Now to have a bowl opportunity, it's really exciting. I'm just so proud of our team, the way they played this year, what they've been able to do, and how they've maximized their ability. To play in this bowl like the Citrus Bowl, it's such a great reward for our players. Really happy.

Again, it's been almost 20 years since I've been there, but I can tell you from that experience, it was first class. I'm just so pleased for our players and really happy for this opportunity.

Q. I wanted to ask kind of about their mental outlook. I remember in 2015 after the tough loss and then got to go to the Rose Bowl. The players themselves still seemed really down because of the result, and understandably so. What are you trying to do to get them not to worry about Kentucky and the Citrus Bowl and just worry about going and being a human being for a couple of days.

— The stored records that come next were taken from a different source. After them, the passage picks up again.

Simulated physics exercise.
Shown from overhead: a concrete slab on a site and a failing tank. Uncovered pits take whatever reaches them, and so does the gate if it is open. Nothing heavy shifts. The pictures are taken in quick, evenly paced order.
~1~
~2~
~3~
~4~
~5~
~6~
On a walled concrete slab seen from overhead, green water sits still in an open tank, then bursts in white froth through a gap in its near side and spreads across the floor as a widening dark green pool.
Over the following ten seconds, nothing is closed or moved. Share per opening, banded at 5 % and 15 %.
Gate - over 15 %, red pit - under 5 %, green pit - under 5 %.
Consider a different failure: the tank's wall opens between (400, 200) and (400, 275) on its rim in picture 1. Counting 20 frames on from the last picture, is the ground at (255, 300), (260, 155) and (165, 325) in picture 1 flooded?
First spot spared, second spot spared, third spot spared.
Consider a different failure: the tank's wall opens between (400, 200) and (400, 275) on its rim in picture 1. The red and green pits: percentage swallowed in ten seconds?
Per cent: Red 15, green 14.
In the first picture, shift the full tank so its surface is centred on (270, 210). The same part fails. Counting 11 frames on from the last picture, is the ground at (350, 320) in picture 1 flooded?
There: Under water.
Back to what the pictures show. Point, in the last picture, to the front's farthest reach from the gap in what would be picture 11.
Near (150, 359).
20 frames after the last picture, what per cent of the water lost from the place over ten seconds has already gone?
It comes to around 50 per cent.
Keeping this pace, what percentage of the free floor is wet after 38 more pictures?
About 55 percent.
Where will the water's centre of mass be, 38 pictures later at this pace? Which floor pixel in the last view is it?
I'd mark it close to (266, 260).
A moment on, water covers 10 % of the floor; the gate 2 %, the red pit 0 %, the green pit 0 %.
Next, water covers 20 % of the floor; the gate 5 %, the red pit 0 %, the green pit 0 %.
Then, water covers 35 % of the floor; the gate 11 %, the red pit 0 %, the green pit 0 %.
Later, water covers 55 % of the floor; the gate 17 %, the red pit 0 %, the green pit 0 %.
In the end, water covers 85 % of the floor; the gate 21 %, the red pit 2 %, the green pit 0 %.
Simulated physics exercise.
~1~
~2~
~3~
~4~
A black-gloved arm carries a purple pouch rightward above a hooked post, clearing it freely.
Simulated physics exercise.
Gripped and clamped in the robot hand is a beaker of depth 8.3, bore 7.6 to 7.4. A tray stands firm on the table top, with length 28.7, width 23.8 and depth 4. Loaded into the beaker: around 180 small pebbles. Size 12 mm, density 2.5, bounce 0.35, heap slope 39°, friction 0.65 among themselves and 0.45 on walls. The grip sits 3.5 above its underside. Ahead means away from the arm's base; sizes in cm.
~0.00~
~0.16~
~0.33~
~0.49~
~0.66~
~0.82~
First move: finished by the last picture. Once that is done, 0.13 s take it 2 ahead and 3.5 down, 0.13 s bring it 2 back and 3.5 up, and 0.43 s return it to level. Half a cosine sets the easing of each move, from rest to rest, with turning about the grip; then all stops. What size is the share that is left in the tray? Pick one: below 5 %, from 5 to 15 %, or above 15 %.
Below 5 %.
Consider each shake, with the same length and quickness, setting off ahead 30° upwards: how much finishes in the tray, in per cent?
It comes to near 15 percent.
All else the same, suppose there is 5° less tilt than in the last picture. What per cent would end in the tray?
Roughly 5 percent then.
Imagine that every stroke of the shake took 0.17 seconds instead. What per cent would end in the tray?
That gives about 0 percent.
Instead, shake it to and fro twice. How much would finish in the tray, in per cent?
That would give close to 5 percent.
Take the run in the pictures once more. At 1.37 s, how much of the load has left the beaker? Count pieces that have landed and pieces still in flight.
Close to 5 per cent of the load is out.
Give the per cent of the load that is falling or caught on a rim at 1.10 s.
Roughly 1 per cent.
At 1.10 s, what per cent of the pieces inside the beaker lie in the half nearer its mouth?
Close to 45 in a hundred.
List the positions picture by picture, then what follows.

How do you kind of manage that, massage that, so they can get back in the frame of mind to play football in a couple weeks?

KIRK FERENTZ: That's kind of what I was alluding to. I can't tell you why I was thinking about that three weeks ago or whatever it was. I guess I was starting to pull some stuff together in general prep, thoughts. That was one clear take-away from '15. We weren't where we needed to be mentally or emotionally in that ball game. I'm not so sure as much physically, but I think mentally and emotionally.

We've got to do a better job as coaches. That being said, at that point we didn't know how last night was going to go. Obviously, it was a disappointing night for us. But the good news is right now we'll put a good plan together, and more importantly, we've got a group that's already proved this year how resilient they are. They've gotten back up off the turf a couple times already this year. I have full confidence we'll do it again. We've got great leadership on this football team. They're exceptional young guys.

Hopefully we'll do our part. I know they'll do their part. It's a good team effort for sure.